ONCE WERE COPS picks up where Bruen's Jack Taylor series leaves off. Taylor even makes a brief appearance, thus effecting a continuity, however tangential, between that series and what is sure to be the beginning of a new one. Michael O'Shea --- "Shay" to his acquaintances --- is a member of The Guards, Ireland's police force. Through out-and-out blackmail, Shay is able to connive his way into a law enforcement exchange program between Ireland and the United States, thus becoming a member of New York's finest. Shay is not exactly welcome and seems initially to be a fish out of water, even as he makes contact with Irish expatriates.

However, his pairing with a veteran cop named Kebar is an epiphany.

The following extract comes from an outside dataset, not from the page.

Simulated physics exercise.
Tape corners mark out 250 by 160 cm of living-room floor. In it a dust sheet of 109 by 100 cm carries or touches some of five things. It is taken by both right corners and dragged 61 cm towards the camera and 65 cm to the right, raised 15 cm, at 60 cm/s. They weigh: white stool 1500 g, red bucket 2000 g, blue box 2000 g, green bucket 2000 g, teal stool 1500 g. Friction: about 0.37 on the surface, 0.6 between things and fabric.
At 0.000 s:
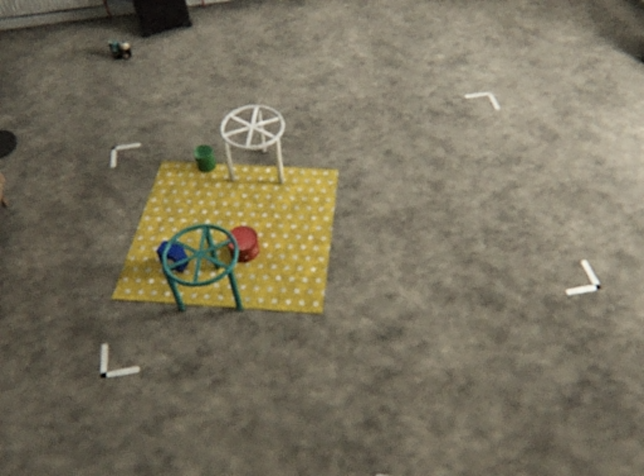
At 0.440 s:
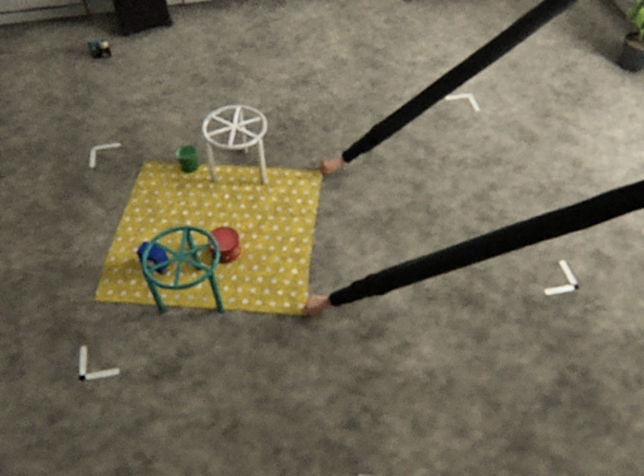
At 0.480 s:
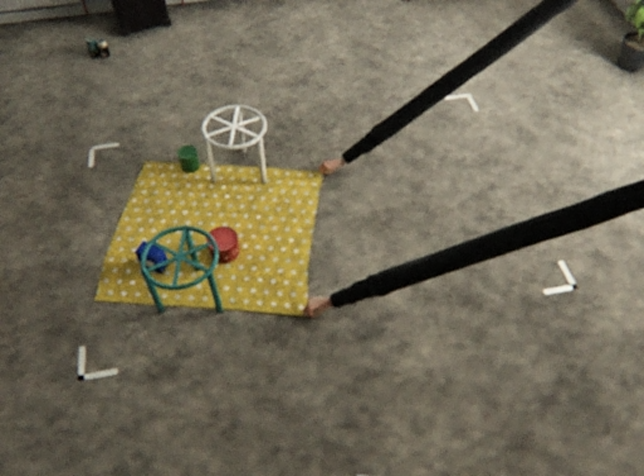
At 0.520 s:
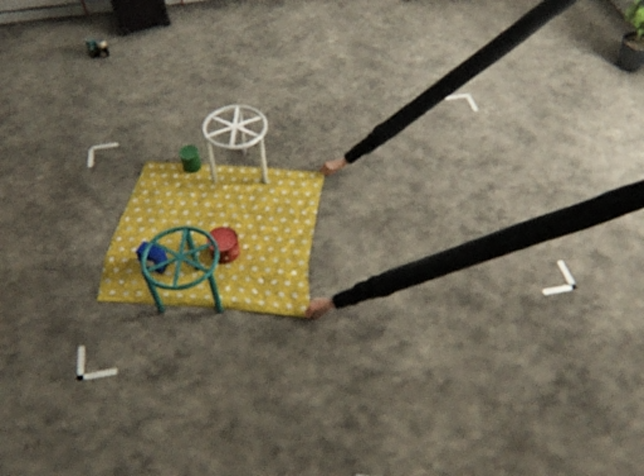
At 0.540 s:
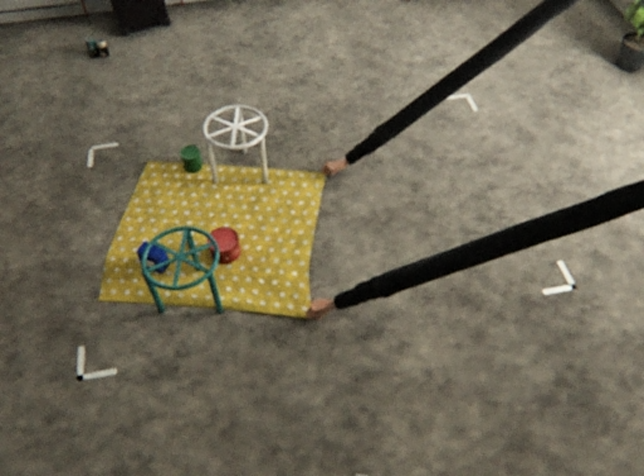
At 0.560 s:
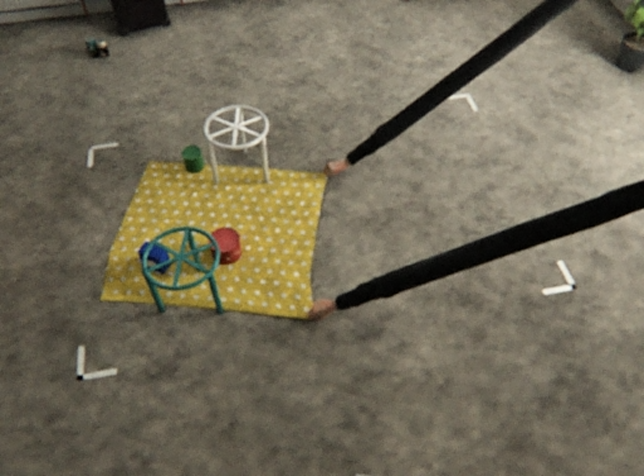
In the video, two long black-sleeved arms reach in from the right, take both right corners of a yellow dotted sheet holding buckets and a blue object beside white and teal stools, and drag it very slightly right.
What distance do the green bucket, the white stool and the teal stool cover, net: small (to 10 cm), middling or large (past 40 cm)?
The green bucket travels a long way, the white stool ends far away, the teal stool travels a long way.
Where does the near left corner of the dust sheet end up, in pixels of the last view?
At about (249, 374).
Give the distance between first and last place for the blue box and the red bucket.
Blue box 90 cm, red bucket 90 cm.
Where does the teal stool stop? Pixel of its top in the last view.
At about (253, 361).
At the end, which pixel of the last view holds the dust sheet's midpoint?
Around (362, 297).
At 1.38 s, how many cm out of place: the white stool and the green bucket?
About: White stool 25 cm, green bucket 50 cm.
By 1.0 s, middle of the dust sheet at (258, 246); green bucket 30 cm off its start, white stool 16 cm off its start, teal stool 14 cm off its start.
By 1.4 s, middle of the dust sheet at (296, 263); green bucket 54 cm off its start, teal stool 29 cm off its start, white stool 27 cm off its start.
By 1.8 s, middle of the dust sheet at (339, 284); green bucket 80 cm off its start at (302, 195), teal stool 51 cm off its start at (269, 301), white stool 39 cm off its start at (292, 150).
By 2.2 s, middle of the dust sheet at (362, 297); green bucket 94 cm off its start, teal stool 62 cm off its start, white stool 52 cm off its start.
By 2.8 s, middle of the dust sheet at (362, 297); green bucket 94 cm off its start at (323, 208), teal stool 55 cm off its start at (253, 361), white stool 52 cm off its start at (312, 160), red bucket 93 cm off its start at (381, 312).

Kebar is badly twisted, a dangerous man who is owned by the Mob. The etiology of Kebar's sell-out is his mentally disabled sister; every dollar he earns, honestly and otherwise, goes to her care. His anger at life's injustice, combined with Shay's smoldering dark side, makes for a violent but effective crime-fighting tool. But when the mob tries to bring Shay into its fold, what little control he had breaks, and the fish out of water reveals itself as an amphibious piranha. Bruen gives his readers dribs and drabs of Shay's true nature, at times with such a subtle flourish that one needs to re-read a passage here and there in order to fully understand that whatever pre-conceived notion one had about him was totally wrong.

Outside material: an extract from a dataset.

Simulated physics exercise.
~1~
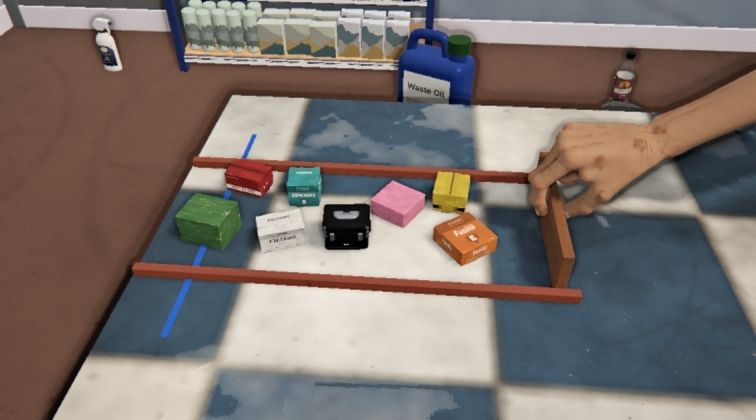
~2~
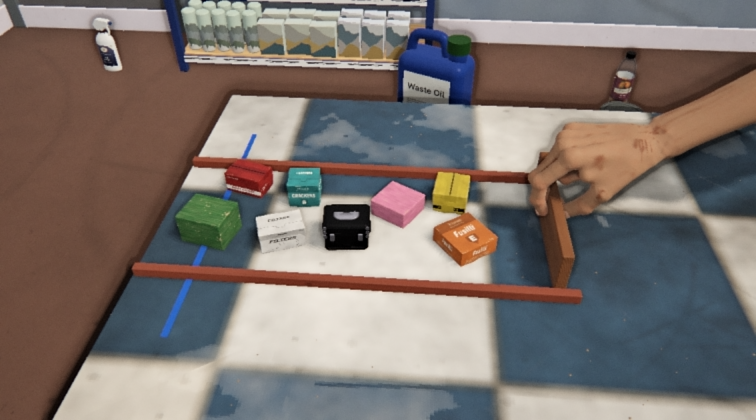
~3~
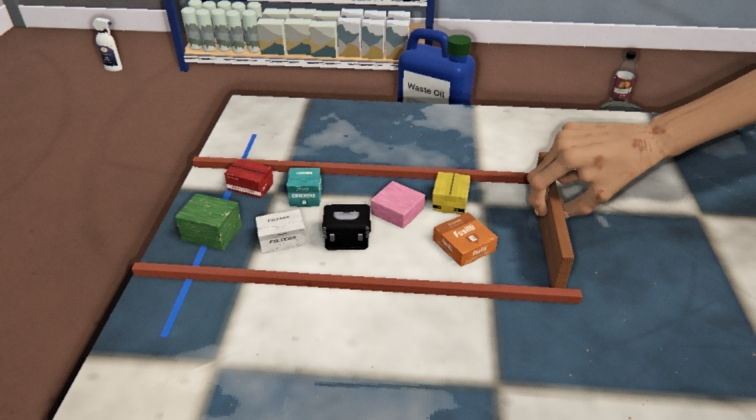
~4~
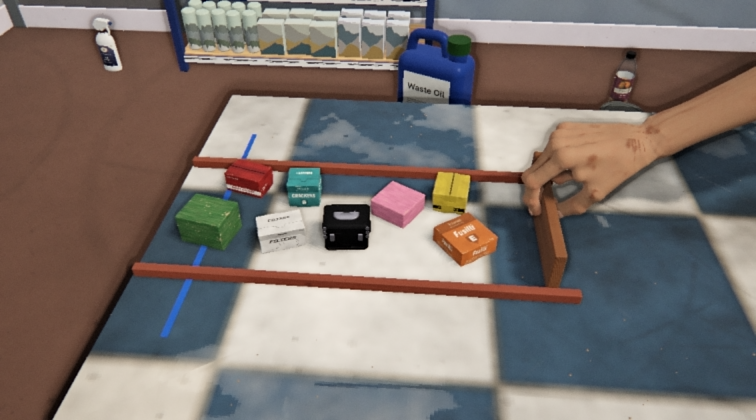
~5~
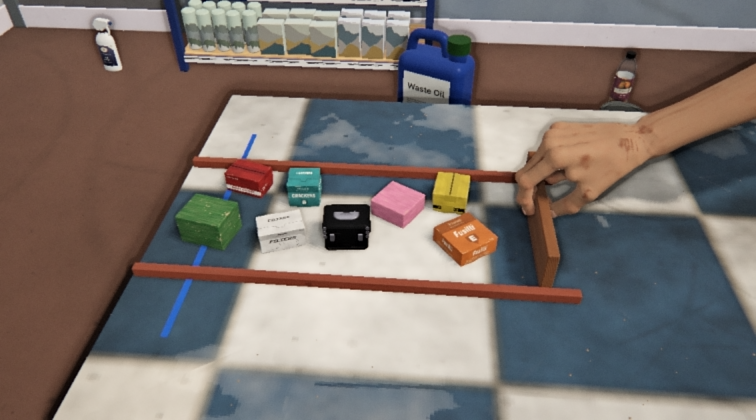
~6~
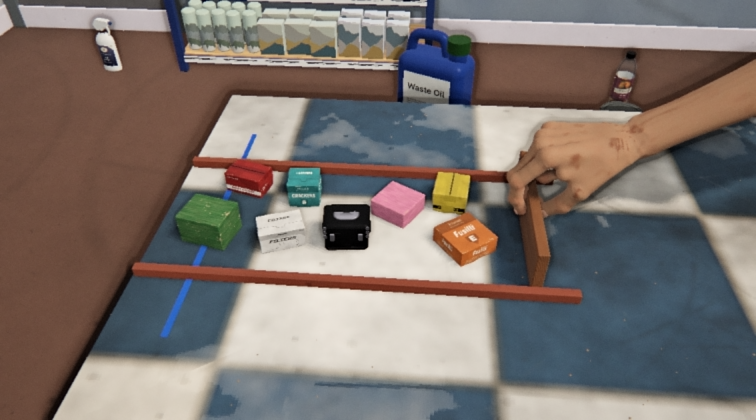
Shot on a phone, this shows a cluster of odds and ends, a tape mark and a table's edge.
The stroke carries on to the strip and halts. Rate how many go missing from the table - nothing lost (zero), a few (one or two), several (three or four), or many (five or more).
Many, five or more.
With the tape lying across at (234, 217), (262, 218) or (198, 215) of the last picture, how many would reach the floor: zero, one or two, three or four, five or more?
Taking the tapes one after another, the count is 3 or 4, then three or four, then 5 or more.
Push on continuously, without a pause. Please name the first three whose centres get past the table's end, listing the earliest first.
First the green block, then the red box, then the white box.
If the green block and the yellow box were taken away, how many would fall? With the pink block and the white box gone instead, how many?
The first removal gives 3, the second gives 3.
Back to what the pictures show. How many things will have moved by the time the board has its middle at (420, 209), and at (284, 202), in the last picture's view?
4 and 8.
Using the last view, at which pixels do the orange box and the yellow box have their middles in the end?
I'd say approximately (185, 219) and then (213, 180).
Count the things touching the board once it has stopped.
The answer is 2.
A little later, none off yet; green block at rest near (210, 221); red box at rest near (249, 178); white box shifted a little near (267, 232).
When it is over, the number that fall off is five or more; down, pink block, black case, turquoise box, white box, red box and green block.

If Bruen had wanted to write a book about a really bad lieutenant in the making, he could have taken ONCE WERE COPS to its logical conclusion and wound up with an unforgettable stand-alone work. Alternatively, he could have used this novel as an introduction to a series about an extremely bent rogue cop on the streets of New York. Instead, Bruen goes a different way. Shay's involvement with an Irish woman named Nora and her subsequent brutal murder bring another element into the mix. Nora's brother Joe is a retired New York cop living in Florida. His sub rosa investigation into the killing reveals truths that are a shock to him, and to the reader. By the end, Joe's investigation is only beginning. Yet, given what has gone before, can even Joe be trusted?

ONCE WERE COPS is an amazing book, full of twists and turns and genre-busting events. Bruen pokes and probes at dark corners where even spiders refuse to tread. This is a work of brilliance, of nightmares, an instant classic that is sure to become a standard of noir fiction to which all others will be measured.

--- Reviewed by Joe Hartlaub



4 out of 5 stars Psychos all   November 13, 2008
 0 out of 1 found this review helpful

Michael O'Shea is a calculating sociopathic Irishman, member of The Guards. He blackmails a powerful politician to be one of a group headed to the United States in exchange of American policemen in a trade agreement. He joins the NYPD and is paired with another sociopath, known as "K," and together they embark on a mad tear against all sorts of crime.

However, the partner has become a dirty cop to get enough cash to keep his incapacitated sister in an upscale facility. When his sister is found severely beaten, raped and comatose, K goes berserk. Meanwhile, Shea has been pursuing his own dark needs, while becoming a golden boy in the department. The combination is full of mayhem.

Written in a spare style, this noir tale is a must read not only for Bruen fans but all those who love a mystery. Recommended.